Press release 08/2003
(29 January 2003)
In
1970 at the Sixth Caribbean Heads of Government Conference held in Jamaica that
country’s delegation proposed the establishment of a Caribbean Court of
Appeal. Arguments for and against
such a Court have been discussed and debated by both Bench and Bar of the Region
for the past thirty years. In
February 2001 the last bold step was taken to ensure the establishment of the
Caribbean Court of Justice when the agreement establishing the Court was signed
by the Heads of Government of the Caribbean Community. It will now embrace an original jurisdiction which was not conceived
earlier, but is vital today when the Caribbean Single Market and Economy becomes
a reality.
You have heard over the last two days of progress made in the
establishment of the Court which optimistically will no longer be a dream but
come into being later this year. Inevitably
the main question will be – are we ready for it? We have been assured that the financial aspect of its establishment and
continuance has been taken care of.
However,
are we as judges and magistrates of the Region prepared for its advent? Is the legal profession as a whole willing to accept its existence and
make every effort to ensure that it works? Are the people of the Caribbean convinced that the quality of justice
they expect will not be diminished? These
are questions which must be answered if the Court is to fulfil its mandate of
ensuring justice between citizen and citizen and citizens and States.

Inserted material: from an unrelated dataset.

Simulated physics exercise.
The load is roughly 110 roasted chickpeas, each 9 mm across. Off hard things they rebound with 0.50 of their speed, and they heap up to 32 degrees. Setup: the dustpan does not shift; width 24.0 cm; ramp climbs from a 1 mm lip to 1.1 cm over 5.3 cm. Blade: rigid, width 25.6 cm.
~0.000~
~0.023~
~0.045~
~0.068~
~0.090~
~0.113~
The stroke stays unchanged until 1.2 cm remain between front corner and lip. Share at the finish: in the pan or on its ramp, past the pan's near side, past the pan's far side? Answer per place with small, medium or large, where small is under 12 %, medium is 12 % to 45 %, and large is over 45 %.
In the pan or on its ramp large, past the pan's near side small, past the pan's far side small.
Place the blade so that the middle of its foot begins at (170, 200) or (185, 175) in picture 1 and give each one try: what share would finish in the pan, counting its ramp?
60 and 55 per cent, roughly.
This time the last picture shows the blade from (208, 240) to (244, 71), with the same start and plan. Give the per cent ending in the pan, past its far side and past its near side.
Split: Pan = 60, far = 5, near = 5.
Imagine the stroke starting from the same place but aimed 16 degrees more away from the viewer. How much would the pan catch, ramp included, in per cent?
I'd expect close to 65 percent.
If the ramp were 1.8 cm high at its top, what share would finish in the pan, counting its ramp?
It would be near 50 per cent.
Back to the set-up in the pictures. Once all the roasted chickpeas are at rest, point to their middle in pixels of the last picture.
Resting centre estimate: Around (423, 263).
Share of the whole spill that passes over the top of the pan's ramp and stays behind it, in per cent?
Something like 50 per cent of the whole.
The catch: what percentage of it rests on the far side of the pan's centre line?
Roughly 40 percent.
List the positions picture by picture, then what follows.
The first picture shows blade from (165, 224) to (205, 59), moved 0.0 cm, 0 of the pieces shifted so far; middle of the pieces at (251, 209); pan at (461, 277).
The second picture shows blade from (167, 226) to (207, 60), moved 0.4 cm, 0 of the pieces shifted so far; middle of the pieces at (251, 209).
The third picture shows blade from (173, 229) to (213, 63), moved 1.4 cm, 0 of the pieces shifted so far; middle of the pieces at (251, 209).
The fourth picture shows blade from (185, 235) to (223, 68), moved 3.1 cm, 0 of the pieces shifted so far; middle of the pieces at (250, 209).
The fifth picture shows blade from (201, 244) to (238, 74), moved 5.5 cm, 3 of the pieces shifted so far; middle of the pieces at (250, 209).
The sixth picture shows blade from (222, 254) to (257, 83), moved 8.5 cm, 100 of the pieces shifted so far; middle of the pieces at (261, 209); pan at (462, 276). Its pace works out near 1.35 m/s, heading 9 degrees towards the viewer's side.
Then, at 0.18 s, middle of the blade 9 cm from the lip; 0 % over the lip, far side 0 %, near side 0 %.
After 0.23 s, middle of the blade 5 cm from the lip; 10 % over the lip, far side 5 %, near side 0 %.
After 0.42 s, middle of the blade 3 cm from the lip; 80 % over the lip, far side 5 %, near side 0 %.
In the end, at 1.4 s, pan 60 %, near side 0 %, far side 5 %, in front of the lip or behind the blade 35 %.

We have moved beyond the debates of the Court’s acceptance as our final
court. It is now very close to
being a reality. It will come into
being sooner rather than later. The
judiciary of the Region (and here I include the Magistracy) must be prepared to
take up the challenge of producing judgments and decisions which are
well-reasoned and can bear international scrutiny.
The theme of this Conference was “The Magistracy and the Caribbean
Court of Justice: Challenges, Prospects and Opportunities for Judicial
Enhancement.” There are indeed
and will be many challenges, the chief among these being an attitudinal
challenge. We have to wake up to
the realisation that we will no longer be dependent on a court thousands of
miles away as the final arbiter deciding and determining legal issues which
affect our every day affairs. We
hold our destiny in our own hands. We
have to be prepared to give judgments which reflect our own scholarship and
ethos while at the same time applying well-established legal principles and
adhering to time-honoured precedents.
One of the doubts expressed by nay-sayers of the establishment of the
Court is that it will not and cannot attain the same level of excellence as the
Privy Council since we do not have within the Region at present judges or
academics of equal scholarship. This
is a serious indictment, and it demonstrates total lack of confidence in the
judiciaries of the Caribbean. Whether
this assessment of our judges’ capabilities is justified or not it is an
indication of the esteem in which we are held by our own people. It should also serve as an incentive for our judicial personnel at all
levels to dedicate ourselves and renew our efforts to raise the standard of
justice which we deliver to our people.
A
high degree of professionalism is a sine qua non of any court which administers
justice, and is even more important when you are doing so within your own
jurisdiction. You do not have the
luxury of being far removed from the problem; you are intimately involved in the
society and familiar with the mores of your people. Objectivity is therefore vital when dealing with persons close to you.
One has to free oneself of the pressures of affinity, kinship and
politics no matter how subtle these pressures may be.
Over the days of this Conference you have been told of the structure and
function of the CCJ in both its appellate and original jurisdictions, the
harmonisation of procedures in the magistracy, regionalisation of the judiciary
and the potential impact of the CCJ, harmonisation of procedures in our various
jurisdictions, and legal education in relation to the magistracy and the CCJ. You also had the benefit of hearing about the magistracy in a
civil law jurisdiction from our colleague from Suriname. There was much discussion on each of these topics out of which there were
conclusions which you adopted. These
include the following:
(a)
Establishment of a database on current case law.
(b)
Development of a programme of continuing legal education for magistrates.
(c)
Consideration of the establishment of a co-ordinating committee of
regional magistrates.
(d)
Title of judicial officers operating as magistrates should reflect the
nature of the office with the exact designation varying from territory to
territory.
(e)
Magistrates should enjoy similar security of tenure.
It is hoped that these will be taken into account by those responsible
for establishing the CCJ. The way
ahead is fraught with difficulties of one kind or another; we are a collection
of fledgling nations with a very short history of independence; of necessity
mistakes will be made, maybe very grave ones with far reaching effects, but it
is only out of these mistakes that we can build a strong court and develop a
jurisprudence which is truly ours.
It
is an immense challenge, but the longest journey begins with the first step, and
we must be bold and courageous to take that step.